Friday, April 10, 2009

Housing price volatility explained

Have you wondered why housing prices have crashed in some cities but not others. Law professor Todd Zywicki of George Mason University has been studying the issue and, as Forbes explains, found that, for housing markets, there are three types of cities:

His research has revealed three distinct types of housing markets--and only one of the three shows real signs of distress. Even then, that distress is only in a limited number of areas.

The first type of market behaves the way markets are supposed to behave, with smooth adjustments between supply and demand. When prices rose in places such as Dallas and Charlotte, builders constructed new houses. When prices softened, builders stopped. "Prices in these markets rose gradually," Zywicki says, "and now they're settling back to earth. There hasn't been any tragedy."

The second type of market, which appears in New York, Boston, San Francisco and Washington, D.C., demonstrates a long history of price volatility. "The housing stock in these markets is constrained," Zywicki says, "either by geography--San Francisco is surrounded on three sides by water, for example--or land use controls." When demand in such a market increases, prices soar. And when demand weakens, prices plummet.

"But the people who live in these markets expect big price swings," Zywicki says. "They've learned to live with them. They're holding onto their homes because they're confident prices will eventually recover. Again, there hasn't been any tragedy."

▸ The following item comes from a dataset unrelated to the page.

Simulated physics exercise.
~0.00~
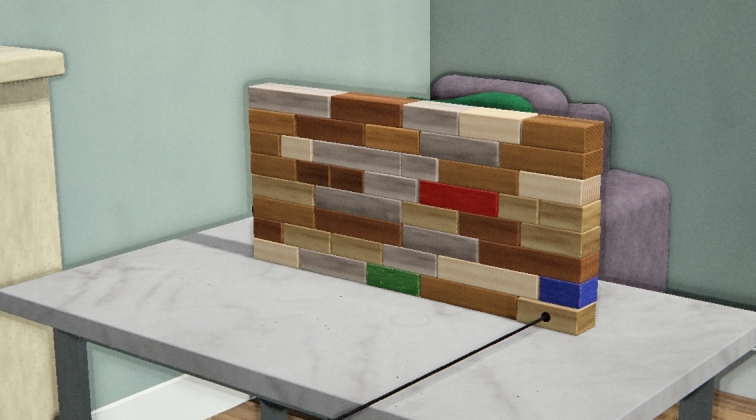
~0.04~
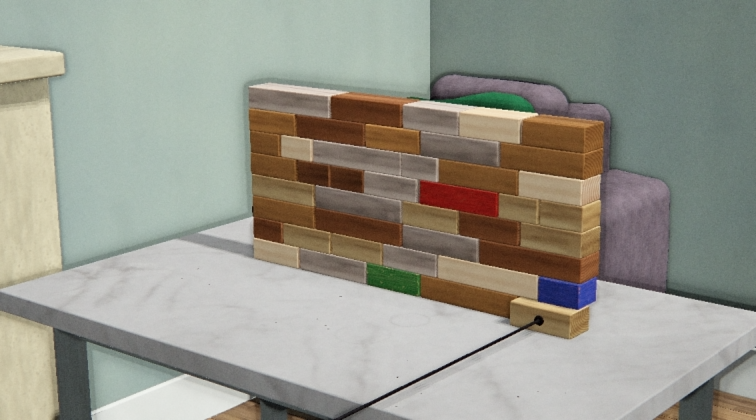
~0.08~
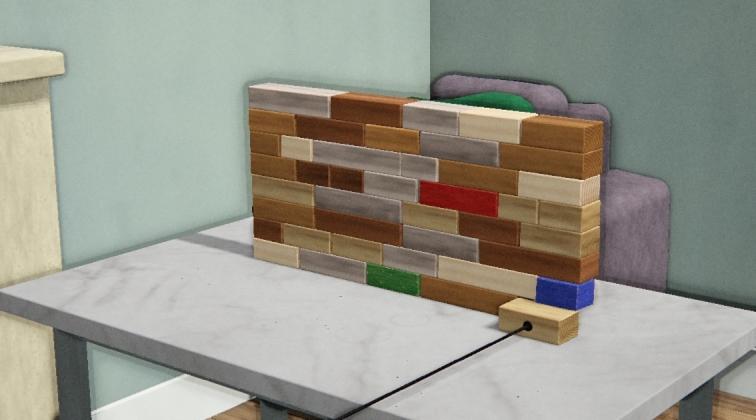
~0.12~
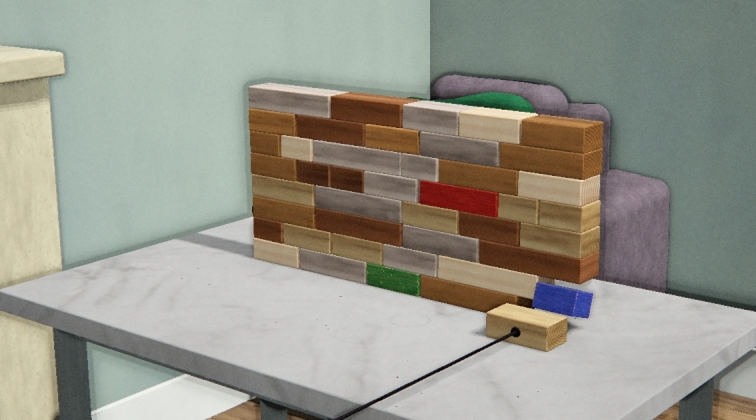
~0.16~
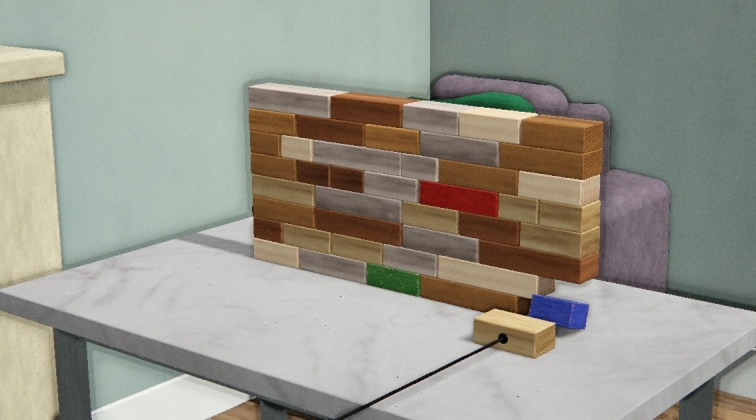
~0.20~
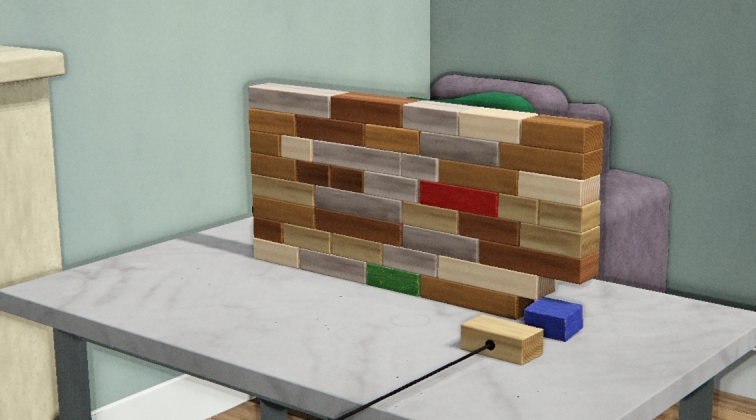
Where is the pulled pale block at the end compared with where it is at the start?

The third type of market displays both the ability to expand the supply of houses that characterizes the first type of market and the price swings that characterize the second type. "Type three markets," Zywicki says, "are concentrated in the Sun Belt. Ordinary investors seem to have calculated that a lot of people would either retire or buy second homes in these places. And when prices went up, speculators moved in. Pure bubbles developed."

In type three markets, hundreds of thousands of new homes went up. This oversupply will now keep prices low for years. "Las Vegas, Phoenix, Tampa--those are the places you'll find the tragedies," Zywicki says.

Hat tip: Instapundit.

What to do about housing?  So far, Obama's economic policy have been to reward people/companies with poor judgment by bailing them out using money taxed from those with good judgment.  Time will tell how well this plan works.